I hail from a rather conservative Tambrahm family. As per our culture, we address our husband as ‘Nna', short for anna, or brother. I understand the confusion this causes in the minds of the readers. I strongly urge you to get over it. We may get a logical explanation to this from some kind and informed soul sooner than later.

Our parents bring us up with great emphasis on value and accordingly my father has always told me that which ever family I get to be a part of, I must contribute to its well being and blend with their way of life, while preserving my values. When I got married, I was faced with what can be described as Dharmsankat.

It all began with me having to address my husband for the first time in public and I had to abide by traditional practices. I called my husband ‘Nna' and he was surprised. As with most newly married men, he lacked common sense and tact. He asked me why I called him ‘Nna' suddenly, while in the past couple of months that we had been engaged I had called him by name.

There was pin drop silence!

I stood before the elders of both the families, immeasurably guilty. In situations such as these, where I had trespassed traditional practices in the past, I had pleaded innocence and that had worked. I decided to try the same trick this time around too. I told my husband that ‘Nna' is used to address husband and it is only post marriage I could use it. Since I did not know how to call him before that I had used his name. I managed to maintain innocence in my tone and facial expression that seemed rather natural.

I patted myself for the wonderful performance as the elders nodded in agreement. My father finally spoke. He bragged about how his family called each other strictly by relationship and never by name. As with most tambrahm men, they would end every conversation with a hidden attack on their wife's family. In keeping with this glorious tradition, my father further added that even my mother's side would not address elders by name, though they were generally unaware of the exact name given to each relationship!

Through the corner of my eye I saw my mother taking a mental note of the statement for future reference. Some one from my husband's side spoke next. They were not particularly conservative and hence opined that while I should be allowed to address my husband the way I wanted to when we were alone, I should stick to the traditional ‘Nna' in public.

My father tried objecting to this, but realized that he was outnumbered. My mother chose to remain neutral, her way of taking revenge on my father. I chose to agree with my in-laws, quoting my father's advice on blending with the tradition of the house that we are married into.

It was my husband's turn to speak. He was a natural revolt, often times he would revolt against his own ideas! He declared that I should address him by his name and nothing else. My father looked at me and said that if he heard me call him by name, he would stop talking to me.

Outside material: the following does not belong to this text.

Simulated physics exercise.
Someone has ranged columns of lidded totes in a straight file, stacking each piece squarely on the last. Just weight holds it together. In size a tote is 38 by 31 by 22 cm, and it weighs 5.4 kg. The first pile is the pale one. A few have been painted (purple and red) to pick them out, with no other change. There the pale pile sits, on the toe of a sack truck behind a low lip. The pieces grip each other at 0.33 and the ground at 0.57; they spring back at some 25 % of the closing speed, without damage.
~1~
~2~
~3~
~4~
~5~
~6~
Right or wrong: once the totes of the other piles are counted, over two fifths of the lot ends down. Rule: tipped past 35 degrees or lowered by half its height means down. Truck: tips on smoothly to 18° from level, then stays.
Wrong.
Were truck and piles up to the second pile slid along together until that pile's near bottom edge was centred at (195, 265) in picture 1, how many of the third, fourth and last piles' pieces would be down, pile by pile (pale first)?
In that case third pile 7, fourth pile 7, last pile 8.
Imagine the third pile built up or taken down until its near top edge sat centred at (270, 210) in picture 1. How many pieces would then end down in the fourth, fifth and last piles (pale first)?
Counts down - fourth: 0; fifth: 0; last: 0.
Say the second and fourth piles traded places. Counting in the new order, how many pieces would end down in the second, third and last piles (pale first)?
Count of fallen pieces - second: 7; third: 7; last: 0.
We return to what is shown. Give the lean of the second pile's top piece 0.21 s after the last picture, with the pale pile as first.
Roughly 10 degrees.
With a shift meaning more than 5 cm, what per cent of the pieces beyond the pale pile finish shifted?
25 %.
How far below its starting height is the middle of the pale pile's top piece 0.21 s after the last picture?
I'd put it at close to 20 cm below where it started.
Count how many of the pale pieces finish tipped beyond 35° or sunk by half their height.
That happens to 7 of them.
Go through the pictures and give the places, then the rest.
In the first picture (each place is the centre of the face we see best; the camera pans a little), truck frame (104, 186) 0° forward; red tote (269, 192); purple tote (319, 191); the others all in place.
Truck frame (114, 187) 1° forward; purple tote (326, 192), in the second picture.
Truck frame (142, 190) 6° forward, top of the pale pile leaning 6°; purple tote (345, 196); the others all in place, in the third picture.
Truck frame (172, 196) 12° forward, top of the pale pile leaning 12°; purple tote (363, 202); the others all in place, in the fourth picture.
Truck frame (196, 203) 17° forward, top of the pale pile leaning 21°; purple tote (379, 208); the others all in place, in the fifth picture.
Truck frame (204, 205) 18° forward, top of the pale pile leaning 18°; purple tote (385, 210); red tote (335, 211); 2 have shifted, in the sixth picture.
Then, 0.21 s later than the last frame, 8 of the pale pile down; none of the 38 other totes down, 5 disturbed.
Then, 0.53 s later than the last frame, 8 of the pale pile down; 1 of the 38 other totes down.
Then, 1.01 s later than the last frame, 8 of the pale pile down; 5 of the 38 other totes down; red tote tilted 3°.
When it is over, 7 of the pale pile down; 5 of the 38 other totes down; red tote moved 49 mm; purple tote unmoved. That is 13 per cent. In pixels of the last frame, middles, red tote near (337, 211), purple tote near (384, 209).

My husband countered my father's attack. He looked at me firmly and said I was free to choose between the two men.

I was left high and dry! I decided to think calmly. I needed my folks on either side to co-exist. I left the place, but not before uttering what I thought was a clincher. I looked at the gathering before me and said that all fights between daughters-in-law and mothers-in-law had their roots in male ego. So saying I moved away. Soon everyone left, the movie was over. They would have to wait for the next show!

Few hours later, I spotted my father and my husband seated comfortably in front of the television. The memories of the show down that had happened only a few hours earlier seemed to have temporarily vanished. They were discussing the country's economy, thee present day ruling party's inability at containing in-fighting within the party, and similar topics. My mother walked out of the kitchen, and my father immediately lowered the TV volume and made a fake attempt to get up. My mother told him to be seated and gave a cup of tea in his hands. My husband, being new to the game of being married asked my father why he had lowered the TV volume. And my father bit the bait! When your wife is around only her volume should be loud, he said, almost instantly regretting his statement.

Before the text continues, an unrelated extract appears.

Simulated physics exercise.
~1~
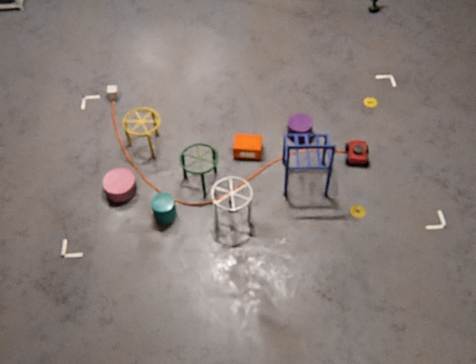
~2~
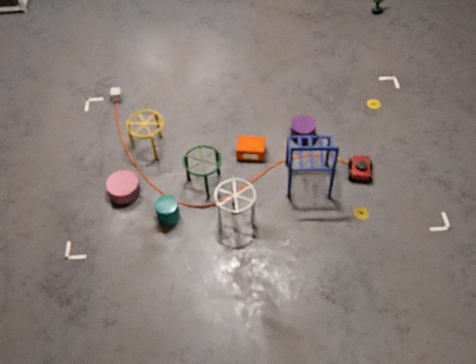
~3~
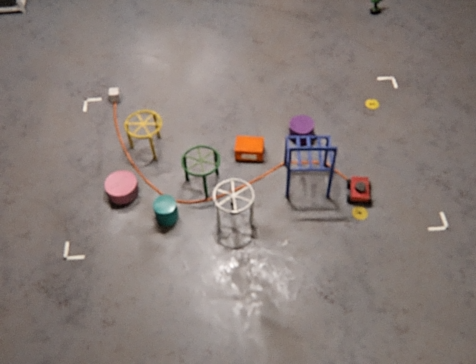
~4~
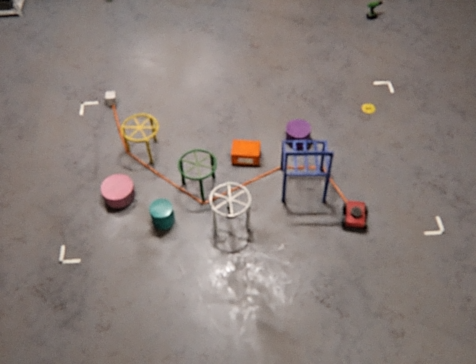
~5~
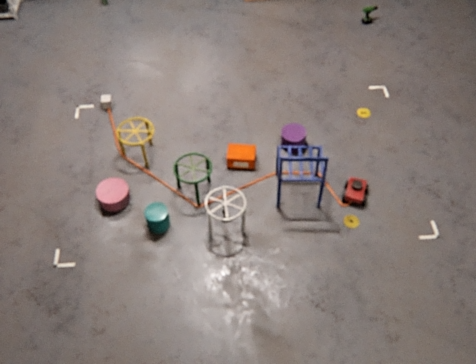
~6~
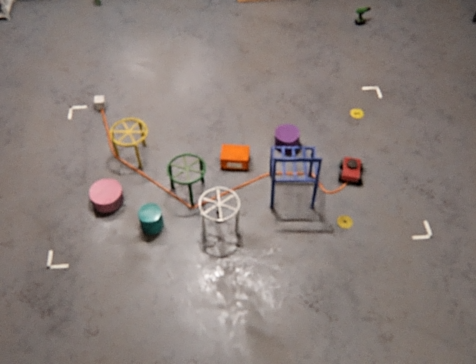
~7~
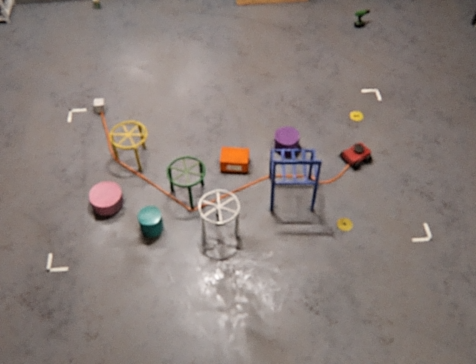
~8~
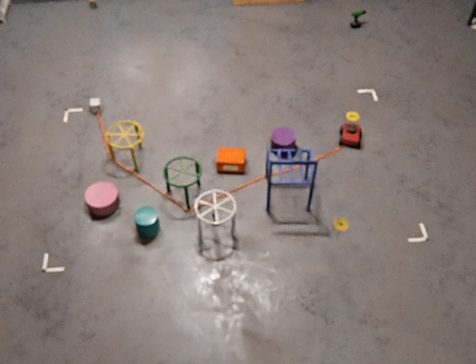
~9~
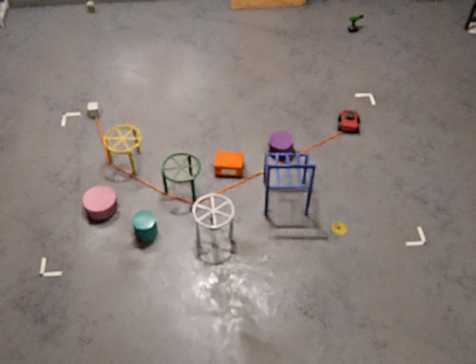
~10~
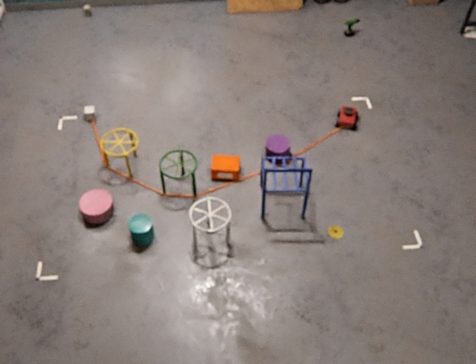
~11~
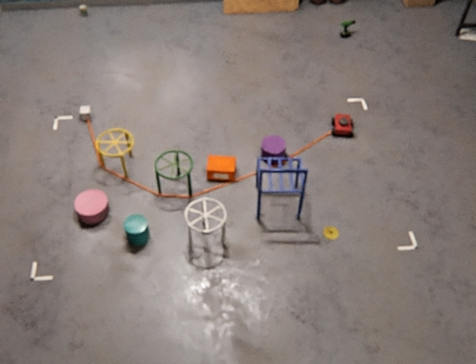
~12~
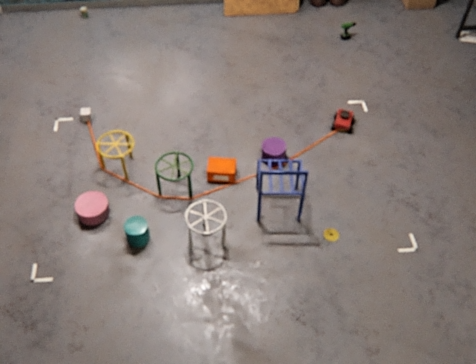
On a grey workshop floor seen from above, a red cart at the right tows an orange lead from a small white block at upper left. Between them stand yellow, green and white stools, a blue chair, an orange box, and pink, teal and purple tubs, inside white corner marks. The cart drives down to the lower yellow mark, then turns back up to the upper one. As the lead draws straighter, the green stool slides slightly up the floor. The cart stops at upper right, everything still upright.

He finished the remaining liquid from the glass in a single gulp and went into the kitchen. He had to make amends and that to him was priority number 1. He washed the glass and walked up to my mother. He could not spot a cloth to wipe the glass and tried cleaning it with my mother's hanging part of the pallu. She quickly pulled it away and handed him a towel. As he walked out, she called out to him, ‘Nna'. The tone betrayed her anger as she told him not to play the TV in high volume. It was time for her evening prayers. The TV went into mute mode for the next hour or so. My husband walked up to me and told me he wanted the volume on. This was my chance! I told him to settle my issue with my father as it would become difficult to talk to anyone in the house otherwise. He called my father to the other room and in my presence told my father that he should leave us alone. Before my father could object, he asked my father if he had permitted anyone else to dictate terms to him, especially when it came to issues between him and his wife. My father was clearly outwitted by a younger man, not much different from him.

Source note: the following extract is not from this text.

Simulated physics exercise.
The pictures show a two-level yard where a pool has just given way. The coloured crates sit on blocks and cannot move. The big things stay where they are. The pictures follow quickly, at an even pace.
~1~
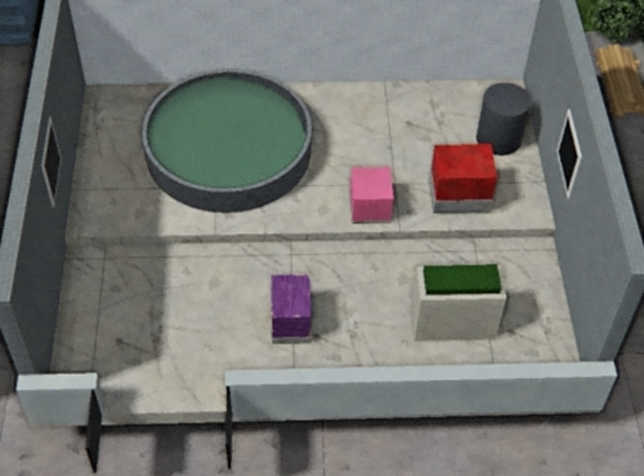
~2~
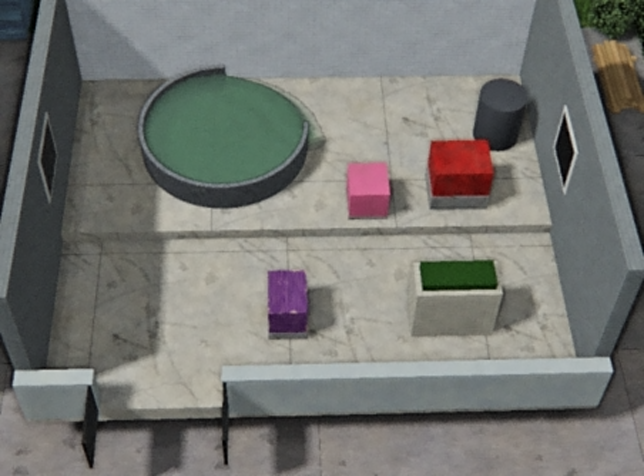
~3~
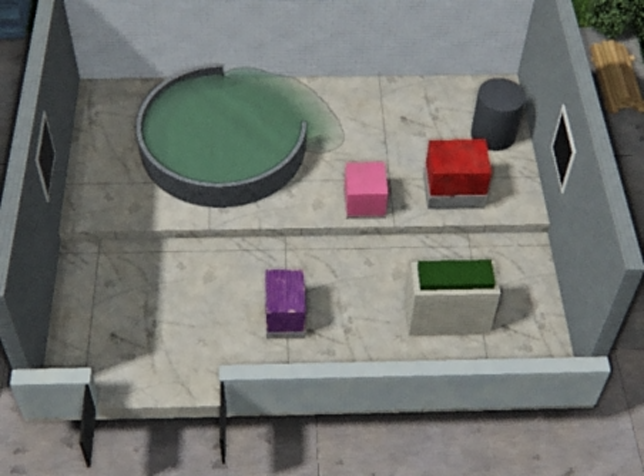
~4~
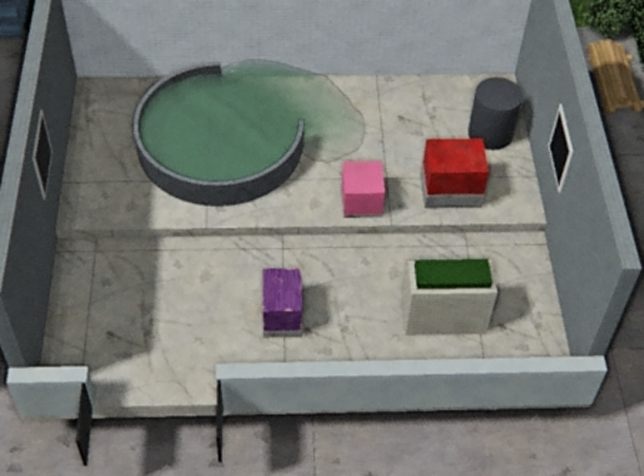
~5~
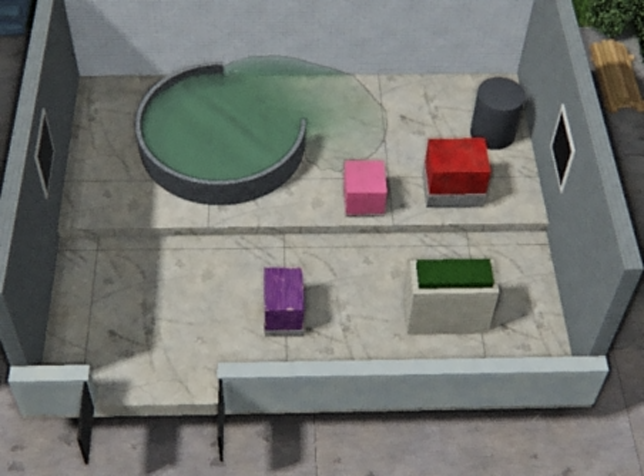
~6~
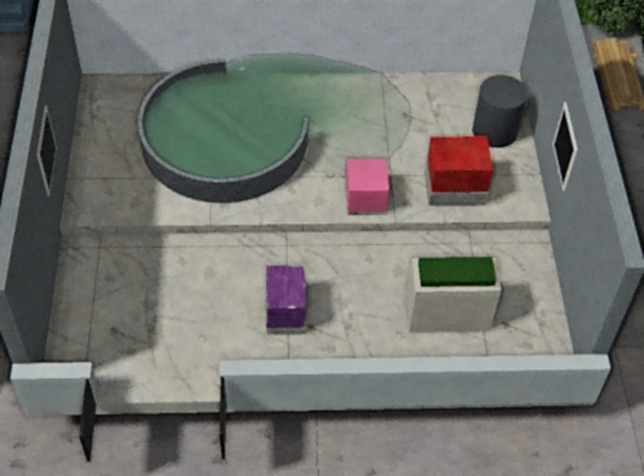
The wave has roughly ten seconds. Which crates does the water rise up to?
In the end: The red crate keeps dry; the purple crate keeps dry; the pink crate is soaked.
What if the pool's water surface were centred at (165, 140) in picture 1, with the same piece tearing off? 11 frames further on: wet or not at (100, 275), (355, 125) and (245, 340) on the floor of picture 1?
One after the other: No water, under water, dry.
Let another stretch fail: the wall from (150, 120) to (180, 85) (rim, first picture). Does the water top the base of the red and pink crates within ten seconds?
One by one: Red remains dry; pink is spared.
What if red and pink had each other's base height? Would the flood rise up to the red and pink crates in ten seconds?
My reading: Red crate takes water, pink crate stays dry.
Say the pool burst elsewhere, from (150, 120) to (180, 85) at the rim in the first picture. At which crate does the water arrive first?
That is the crate marked purple.
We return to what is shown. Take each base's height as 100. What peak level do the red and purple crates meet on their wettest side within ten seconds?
In turn 60 and 70 per cent.
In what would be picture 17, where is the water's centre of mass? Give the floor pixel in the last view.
Near (293, 119).
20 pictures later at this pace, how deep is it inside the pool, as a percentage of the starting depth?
I make it 40 per cent.
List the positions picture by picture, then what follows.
Still water in the round tank at (228, 131), in the first picture.
The front is at (319, 143), out from the gap on the round tank's far side, in the second picture.
The front is at (338, 142), out from the gap on the round tank's far side, in the third picture.
The front is at (353, 144), out from the gap on the round tank's far side, in the fourth picture.
The front is at (372, 145), out from the gap on the round tank's far side, in the fifth picture.
The front is at (160, 74), out from the gap on the round tank's far side, in the sixth picture.
A moment on, water covers 20 % of the floor; the red crate water round its plinth, the purple crate not reached, the pink crate water round its plinth.
Next, water covers 25 % of the floor; the red crate water round its plinth, the purple crate not reached, the pink crate water round its plinth.
Then, water covers 35 % of the floor; the red crate water round its plinth, the purple crate not reached, the pink crate water round its plinth.
Later, water covers 65 % of the floor; the red crate water round its plinth, the purple crate not reached, the pink crate water round its plinth.
In the end, water covers 95 % of the floor; the red crate stayed above the water, the purple crate stayed above the water, the pink crate was topped.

Reluctantly my father let go. Satisfied at having established peace I left the room. My husband waited to ensure that I was out of ear shot before continuing. Owing to his loud voice I have never been out of earshot.  I heard him tell my father that he thought wisdom lies in allowing your wife to call you by your name, while retaining the freedom to watch TV in high volume, rather than claiming supremacy in the way she addressed you and submitting to her wishes in everything else. To this day my father is a devout disciple of my husband! 

23 years of being married, now a true marriage veteran, I have recently dedicated myself to the cause of re-establishing lost traditions.